We believe that if implemented properly, the plan will elevate the status of the profession.

This plan is therefore also a necessary condition for the success of the broader QLTC - Quality Learning and Teaching Campaign. We all agree that teachers must be "on time, on task, well prepared and professionally behaved" - and it is correct to make this call at this time. But we will need to start asking questions about the quality of the time on task - and how to improve this. Again teacher development and support are key here. In terms of the QLTC, the Department has a clear responsibility to facilitate teacher development and support. We must hold each other collectively accountable for these individual responsibilities.

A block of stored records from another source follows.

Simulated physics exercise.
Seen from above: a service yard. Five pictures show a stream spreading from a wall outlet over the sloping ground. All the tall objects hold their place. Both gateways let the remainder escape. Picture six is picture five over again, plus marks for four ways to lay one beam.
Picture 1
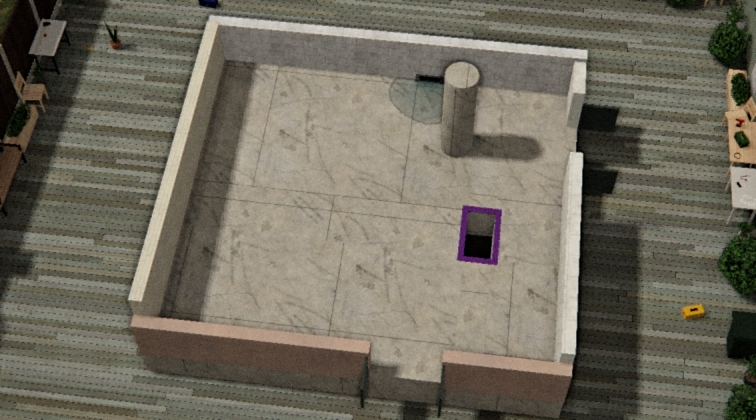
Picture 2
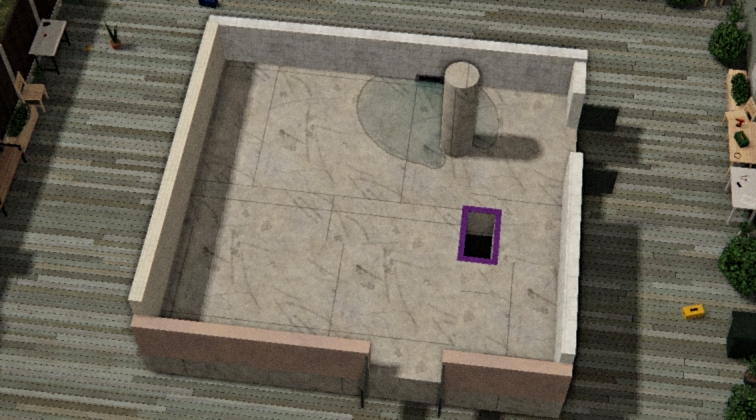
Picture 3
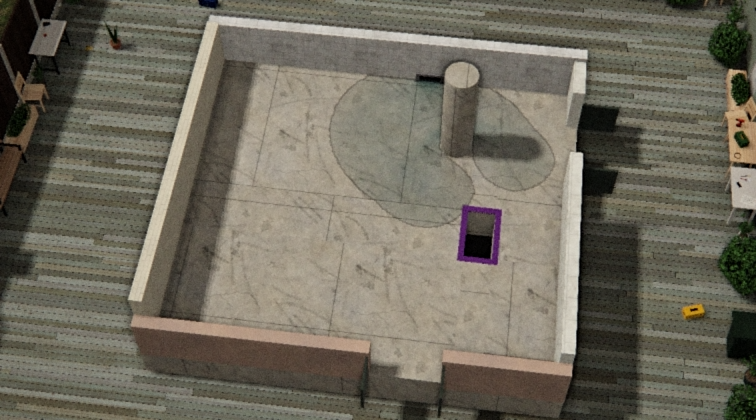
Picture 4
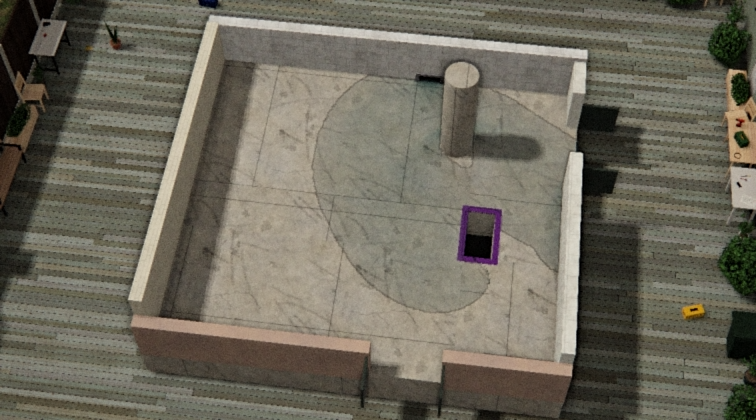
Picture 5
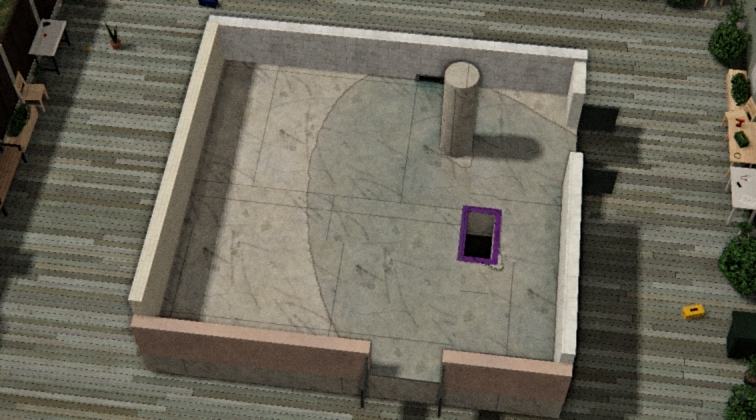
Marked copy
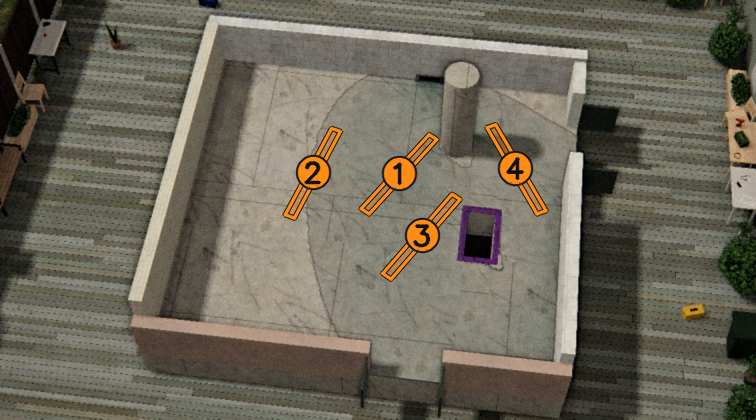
Shallow water spreading across a walled yard floor from beside a pillar, surrounding a purple-edged drain and reaching the front wall.
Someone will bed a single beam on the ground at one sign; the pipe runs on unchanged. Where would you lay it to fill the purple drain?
The answer is position 4.
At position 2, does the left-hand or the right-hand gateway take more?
More leaves on the left.
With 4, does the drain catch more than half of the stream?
No, it does not.
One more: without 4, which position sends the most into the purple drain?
That would be 2.
In orange, 1 from (365, 211) to (432, 137); 2 from (289, 216) to (336, 129); 3 from (386, 276) to (456, 196); 4 from (491, 126) to (541, 212).
With 1, about 11 % of the stream goes into the purple drain, about 87 % out by the gates.
With 2, about 18 % of the stream goes into the purple drain, about 80 % out by the gates.
With 3, about 8 % of the stream goes into the purple drain, about 89 % out by the gates.
With 4, about 26 % of the stream goes into the purple drain, about 73 % out by the gates.
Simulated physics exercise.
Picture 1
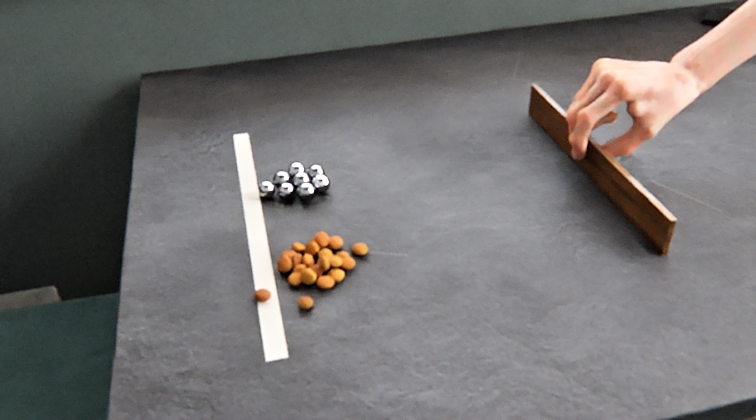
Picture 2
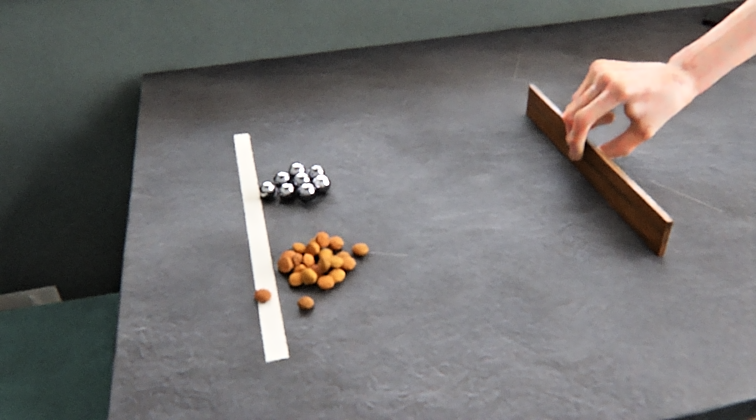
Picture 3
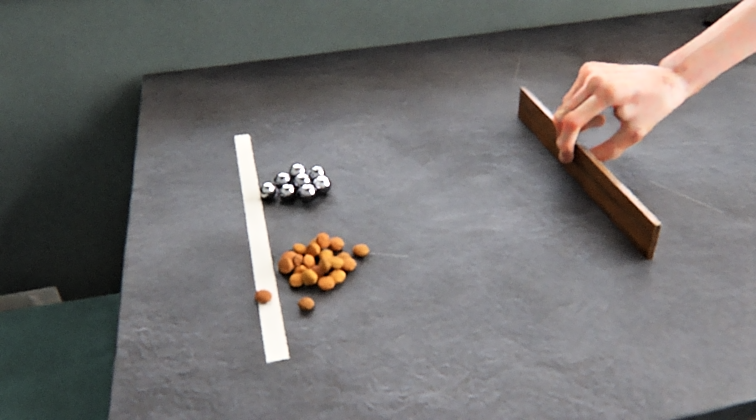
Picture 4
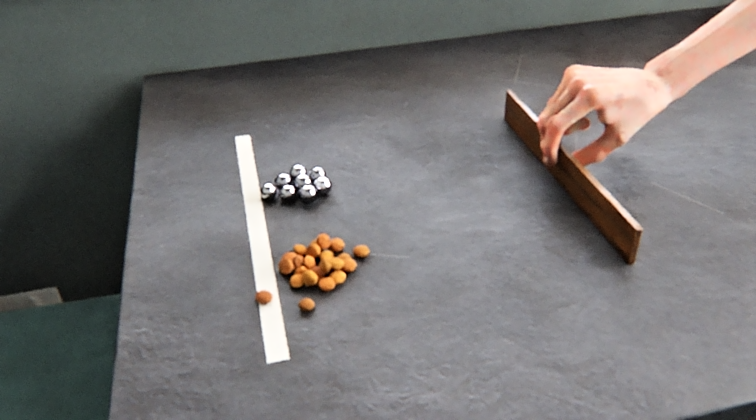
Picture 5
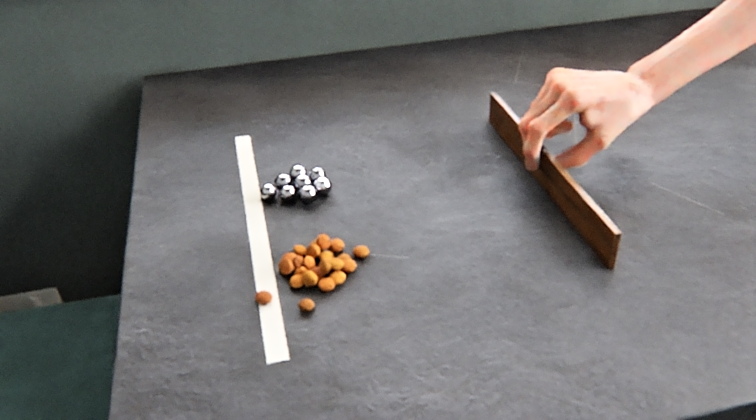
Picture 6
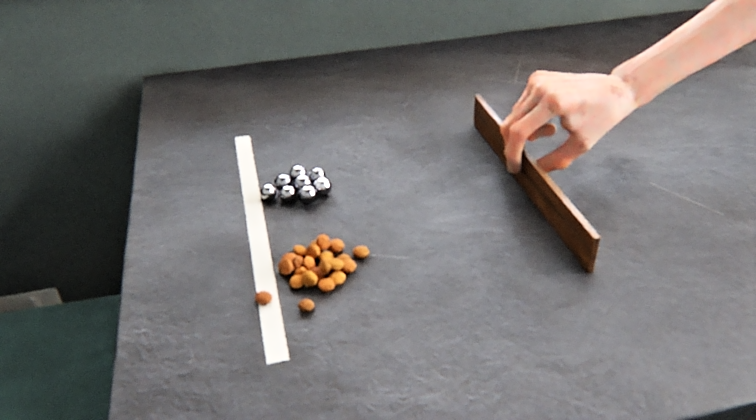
A hand reaching in from the upper right grips a brown strip of wood standing on edge on a dark grey tabletop, seen from above at an angle. To the left, white tape runs down the table beside a cluster of shiny steel balls and, nearer, a pile of orange-brown kibble. The hand holds the strip still, then slides it steadily left across bare table.
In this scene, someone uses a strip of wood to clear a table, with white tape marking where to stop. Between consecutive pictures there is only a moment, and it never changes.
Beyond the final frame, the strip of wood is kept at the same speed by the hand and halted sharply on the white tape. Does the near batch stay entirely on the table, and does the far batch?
At the end, near batch: No fall, far batch: Partial fall.
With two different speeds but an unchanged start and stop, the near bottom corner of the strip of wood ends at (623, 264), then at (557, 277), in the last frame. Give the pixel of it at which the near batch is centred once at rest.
Try 1: (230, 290); try 2: (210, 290).
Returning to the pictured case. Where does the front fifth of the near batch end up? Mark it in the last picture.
Centre close to (198, 299) px.
Then, 0.45 s on from there, strip of wood still moving, near (383, 177); near batch all on the table, its front near (264, 297); far batch all on the table, its front near (268, 192).
Then, 0.91 s on from there, strip of wood stopped at the white tape; near batch all on the table, its front near (192, 289); far batch all on the table, its front near (195, 202).
Then, 1.19 s on from there, strip of wood stopped at the white tape; near batch all on the table, its front near (189, 289); far batch a little over the edge.
In the end, strip of wood stopped at the white tape; near batch all on the table, its front near (189, 289); far batch the whole lot over the edge.
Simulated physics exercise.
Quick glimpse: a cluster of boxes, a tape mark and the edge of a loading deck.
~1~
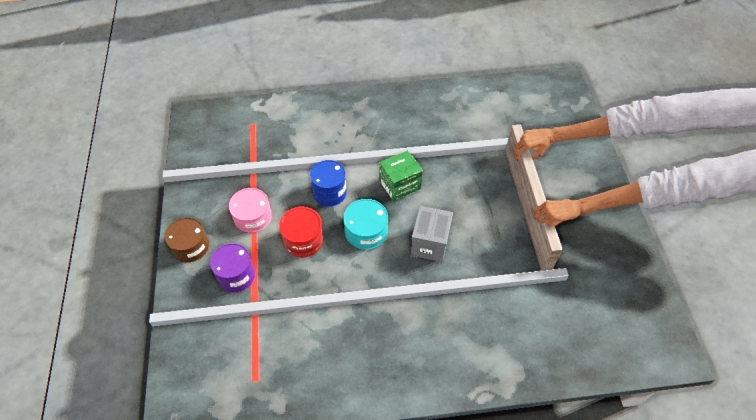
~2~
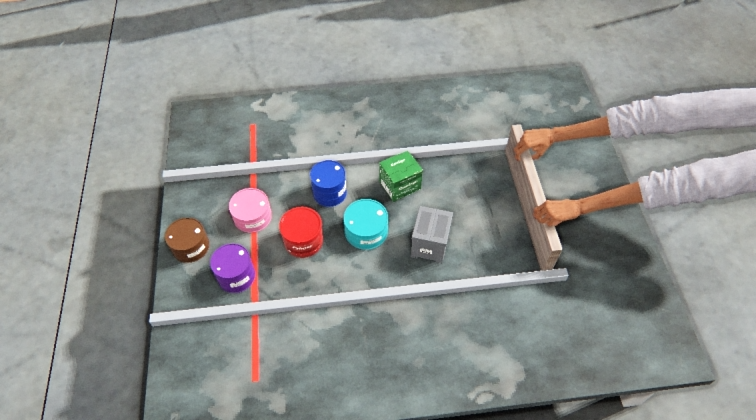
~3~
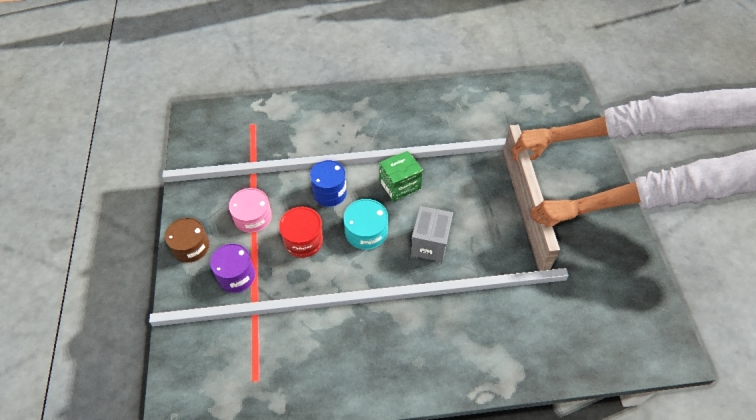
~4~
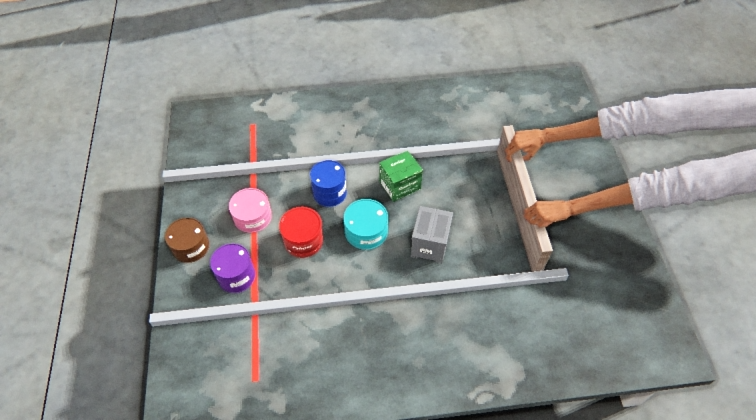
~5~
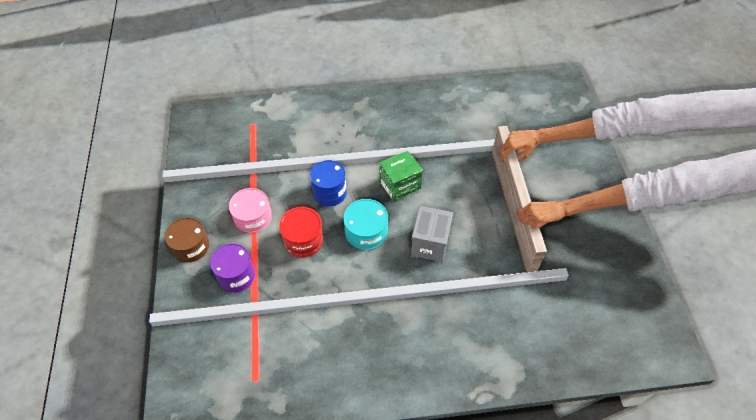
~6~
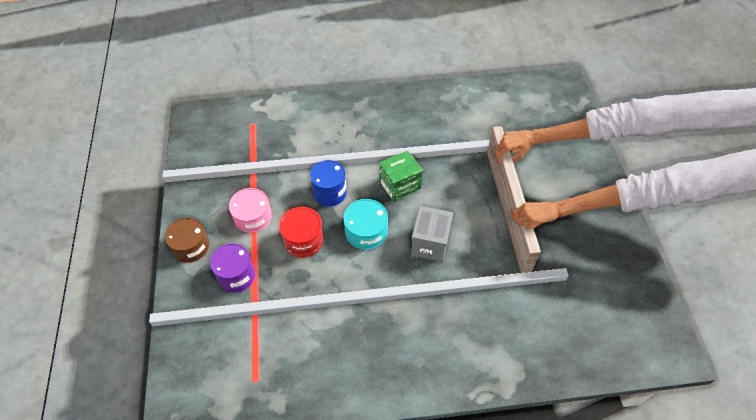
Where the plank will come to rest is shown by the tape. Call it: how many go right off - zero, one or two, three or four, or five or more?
Zero go off.
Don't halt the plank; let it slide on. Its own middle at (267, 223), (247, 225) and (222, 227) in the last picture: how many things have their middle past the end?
First 0, then 1, then 2.
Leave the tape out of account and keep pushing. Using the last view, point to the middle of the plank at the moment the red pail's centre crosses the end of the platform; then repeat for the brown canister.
The middle is at (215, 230) when it's the red pail, and at (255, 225) when it's the brown canister.
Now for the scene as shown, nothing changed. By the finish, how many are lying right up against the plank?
Tally at the end: 3.
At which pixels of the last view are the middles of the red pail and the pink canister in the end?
Final positions - red pail around (193, 253), pink canister around (183, 224).
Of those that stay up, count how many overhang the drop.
Expected count: 1.
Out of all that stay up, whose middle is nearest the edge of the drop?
The brown canister.
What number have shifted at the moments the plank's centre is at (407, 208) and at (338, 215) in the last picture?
The count reaches 3 first and 5 second.
Early on, none off yet; brown canister at rest near (188, 240); purple canister at rest near (233, 268); pink canister at rest near (251, 210).
Finally, the number that fall off is zero.
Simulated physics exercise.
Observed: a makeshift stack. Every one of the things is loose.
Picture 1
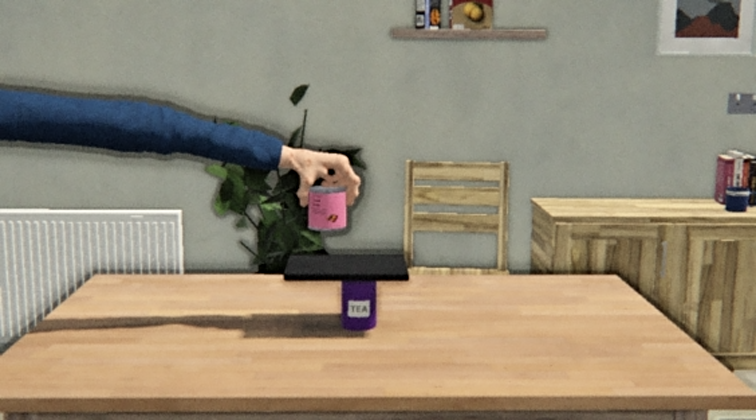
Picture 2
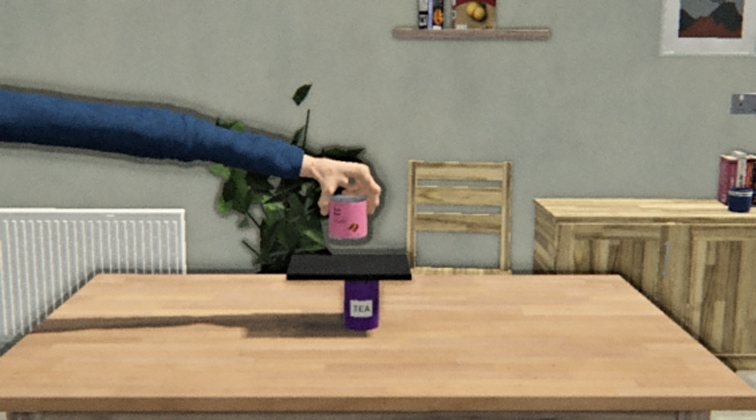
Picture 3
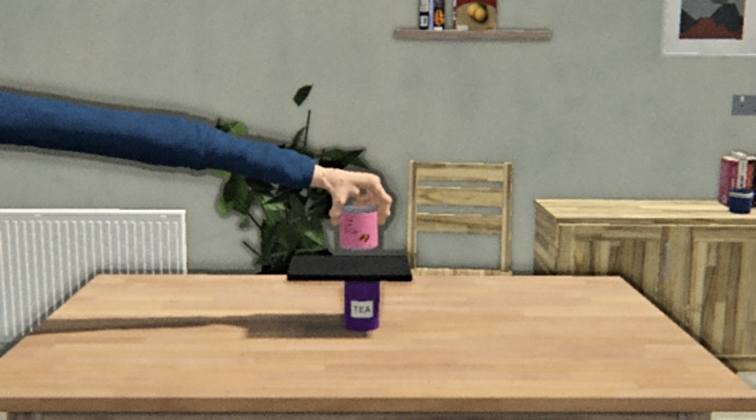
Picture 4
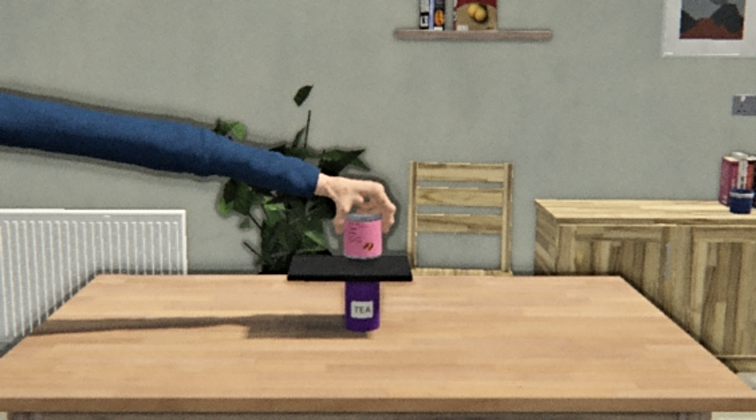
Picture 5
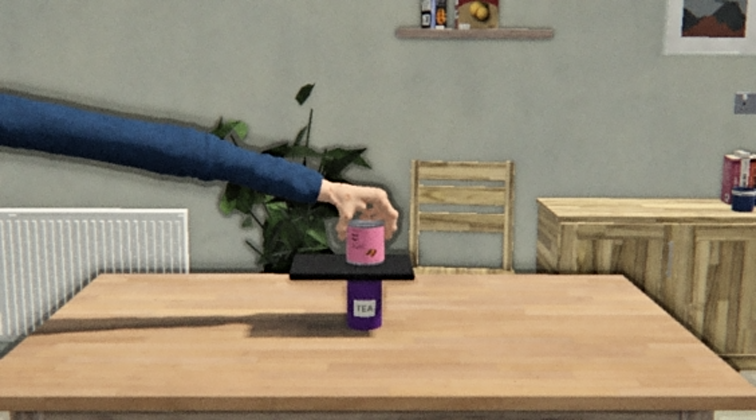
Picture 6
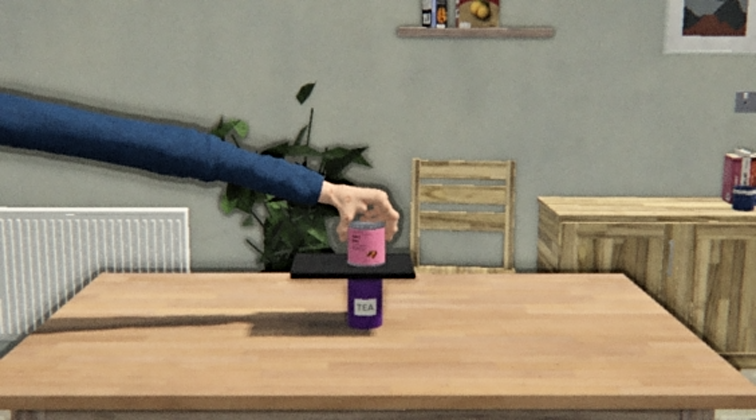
A hand in a blue sleeve, reaching in from the left, moves a pink tin slightly right and lowers it onto a flat black lid, keeping hold of it. The lid lies across a purple tea canister on a wooden table, seen from the front in a room. Behind are a white radiator, a leafy plant, a wooden chair, a sideboard and a shelf, while the view barely shifts.
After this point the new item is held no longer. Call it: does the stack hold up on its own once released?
Holds up.
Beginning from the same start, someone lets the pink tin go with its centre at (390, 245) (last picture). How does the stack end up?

We therefore conclude by calling upon the Department of education to reopen the colleges of education now.

Collectively we must ensure that teacher training based on the plan we are launching also achieves the following:

  • curricular for basic education is based on the values as enshrined in the constitution of RSA
  • policy makers never leave out the teachers in developing education policies
  • curricular stimulates learners’ self-esteem by developing their knowledge of the characteristics and achievements of their own communities. Avoid mono-culture curriculum.
  • appreciate that learning is not simply the acquisition of new information. Rather it is a complex process of transforming conceptual frameworks. Awareness of the problems caused by cultural and linguistic differences in the classrooms is taken as positive elements in education.
  • Provide capacity to teachers to help learners develop the capacity to understand complex systems and avoid simplistic thinking.

This must help us to deal with racism and xenophobia in our classrooms and society.

Let us be on task as directed by the theme of this launch.